In London, Knowles became an active supporter of the abolitionist movement. She also met a young woman named Jane Harry--the daughter of an English planter and a Jamaican woman. After she converted to Quakerism, Harry's British guardian cut ties with her, and the young woman came to live with Knowles.

Knowles's argument for religious toleration--her support for Harry's decision to convert from Anglicanism to Quakerism--brought her into conflict with Samuel Johnson. James Boswell's account of their debate has, as Judith Jennings notes in her study of Knowles, had a long and negative effect on Knowles's reputation.

1803 engraving of
Mary Knowles
National Portrait Gallery
When Thomas Knowles died in 1786, he left a considerable estate, inherited by his wife. She did not remarry. She did continue her activism, and she also continued to write. In addition to her earlier autobiography and poetry, as well as the tract entitled "Compendium of a Controversy on Water-Baptism," she collected "A Poetic Correspondence" (between herself and a Captain Morris," and produced more tracts and poems supporting her political views. While most of these were circulated in manuscript, she eventually published her account of her dispute with Samuel Johnson, "Dialogue between Dr. Johnson and Mrs. Knowles" (1791).

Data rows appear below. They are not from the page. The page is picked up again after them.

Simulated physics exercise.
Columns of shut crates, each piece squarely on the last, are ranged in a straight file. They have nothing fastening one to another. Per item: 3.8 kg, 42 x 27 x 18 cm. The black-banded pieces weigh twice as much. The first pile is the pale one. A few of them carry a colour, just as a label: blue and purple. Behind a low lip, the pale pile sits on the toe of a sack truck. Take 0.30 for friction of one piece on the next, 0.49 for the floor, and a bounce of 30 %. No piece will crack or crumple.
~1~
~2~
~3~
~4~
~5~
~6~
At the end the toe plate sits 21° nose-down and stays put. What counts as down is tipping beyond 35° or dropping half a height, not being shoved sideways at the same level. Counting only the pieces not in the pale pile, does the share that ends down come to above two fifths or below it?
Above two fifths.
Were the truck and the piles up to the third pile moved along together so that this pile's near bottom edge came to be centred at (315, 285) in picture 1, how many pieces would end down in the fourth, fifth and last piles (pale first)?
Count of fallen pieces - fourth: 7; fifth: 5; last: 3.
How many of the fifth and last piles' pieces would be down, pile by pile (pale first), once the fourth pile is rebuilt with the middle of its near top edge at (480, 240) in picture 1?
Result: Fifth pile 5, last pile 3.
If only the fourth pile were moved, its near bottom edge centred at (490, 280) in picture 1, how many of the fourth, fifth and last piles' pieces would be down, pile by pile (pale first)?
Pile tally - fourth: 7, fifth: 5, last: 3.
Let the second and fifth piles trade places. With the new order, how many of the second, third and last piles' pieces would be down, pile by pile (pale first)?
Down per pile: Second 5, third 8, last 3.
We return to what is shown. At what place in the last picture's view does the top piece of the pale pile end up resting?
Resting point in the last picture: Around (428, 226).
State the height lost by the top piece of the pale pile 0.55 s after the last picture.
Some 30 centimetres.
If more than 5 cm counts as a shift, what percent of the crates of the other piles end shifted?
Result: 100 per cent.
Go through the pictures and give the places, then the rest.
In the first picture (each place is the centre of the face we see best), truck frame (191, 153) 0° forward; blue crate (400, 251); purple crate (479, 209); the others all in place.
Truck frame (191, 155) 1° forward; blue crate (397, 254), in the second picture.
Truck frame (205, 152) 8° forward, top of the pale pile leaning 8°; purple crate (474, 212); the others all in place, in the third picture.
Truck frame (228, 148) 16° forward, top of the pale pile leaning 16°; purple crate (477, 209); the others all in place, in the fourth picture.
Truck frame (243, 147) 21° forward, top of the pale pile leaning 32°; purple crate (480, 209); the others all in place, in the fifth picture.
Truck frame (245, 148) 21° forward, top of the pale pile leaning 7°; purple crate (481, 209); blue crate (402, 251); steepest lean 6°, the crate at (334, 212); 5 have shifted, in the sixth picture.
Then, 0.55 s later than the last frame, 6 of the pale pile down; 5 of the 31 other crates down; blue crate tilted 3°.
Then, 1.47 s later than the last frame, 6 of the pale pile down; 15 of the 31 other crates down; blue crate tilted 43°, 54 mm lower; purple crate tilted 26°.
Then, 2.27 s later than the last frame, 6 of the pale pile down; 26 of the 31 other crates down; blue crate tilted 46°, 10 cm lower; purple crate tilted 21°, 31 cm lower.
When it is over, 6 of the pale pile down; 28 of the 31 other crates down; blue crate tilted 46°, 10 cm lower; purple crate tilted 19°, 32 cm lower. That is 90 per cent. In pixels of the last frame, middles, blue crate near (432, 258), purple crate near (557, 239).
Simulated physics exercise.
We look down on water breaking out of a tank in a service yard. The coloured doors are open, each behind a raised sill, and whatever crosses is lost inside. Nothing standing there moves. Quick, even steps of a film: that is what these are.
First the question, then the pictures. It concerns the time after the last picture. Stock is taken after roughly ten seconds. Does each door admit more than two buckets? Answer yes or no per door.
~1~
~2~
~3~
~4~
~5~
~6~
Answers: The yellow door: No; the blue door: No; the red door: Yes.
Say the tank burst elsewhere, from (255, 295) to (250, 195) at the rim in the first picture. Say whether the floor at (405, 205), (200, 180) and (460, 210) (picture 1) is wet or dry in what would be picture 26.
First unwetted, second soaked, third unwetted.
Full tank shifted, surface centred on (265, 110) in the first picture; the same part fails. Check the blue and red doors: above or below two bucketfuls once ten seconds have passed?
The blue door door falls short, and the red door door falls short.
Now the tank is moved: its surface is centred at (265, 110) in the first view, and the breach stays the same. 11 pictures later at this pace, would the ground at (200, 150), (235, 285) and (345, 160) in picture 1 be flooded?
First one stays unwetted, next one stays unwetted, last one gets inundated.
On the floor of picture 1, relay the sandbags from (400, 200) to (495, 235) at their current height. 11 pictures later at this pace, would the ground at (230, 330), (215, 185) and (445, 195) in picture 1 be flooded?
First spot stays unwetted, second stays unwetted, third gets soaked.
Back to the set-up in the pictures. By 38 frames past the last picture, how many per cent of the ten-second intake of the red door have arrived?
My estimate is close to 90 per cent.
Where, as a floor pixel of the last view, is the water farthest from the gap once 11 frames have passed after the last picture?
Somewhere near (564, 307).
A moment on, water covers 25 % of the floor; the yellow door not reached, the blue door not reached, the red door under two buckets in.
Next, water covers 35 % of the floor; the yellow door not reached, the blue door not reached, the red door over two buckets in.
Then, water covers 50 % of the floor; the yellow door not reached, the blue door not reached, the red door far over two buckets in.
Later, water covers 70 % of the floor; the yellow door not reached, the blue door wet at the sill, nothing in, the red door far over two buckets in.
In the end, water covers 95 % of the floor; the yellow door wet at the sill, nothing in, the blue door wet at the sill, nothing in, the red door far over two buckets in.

Mary Morris Knowles died at the age of seventy-three on 3 February 1807.

My own interest in Mary Knowles began with her needle-painting--I came across her name when I was reading about the needle-painter Mary Linwood. I had no idea about her literary and political endeavors. Interestingly, however, there seems to be nothing much written about her artwork after her completion of the painting of George III.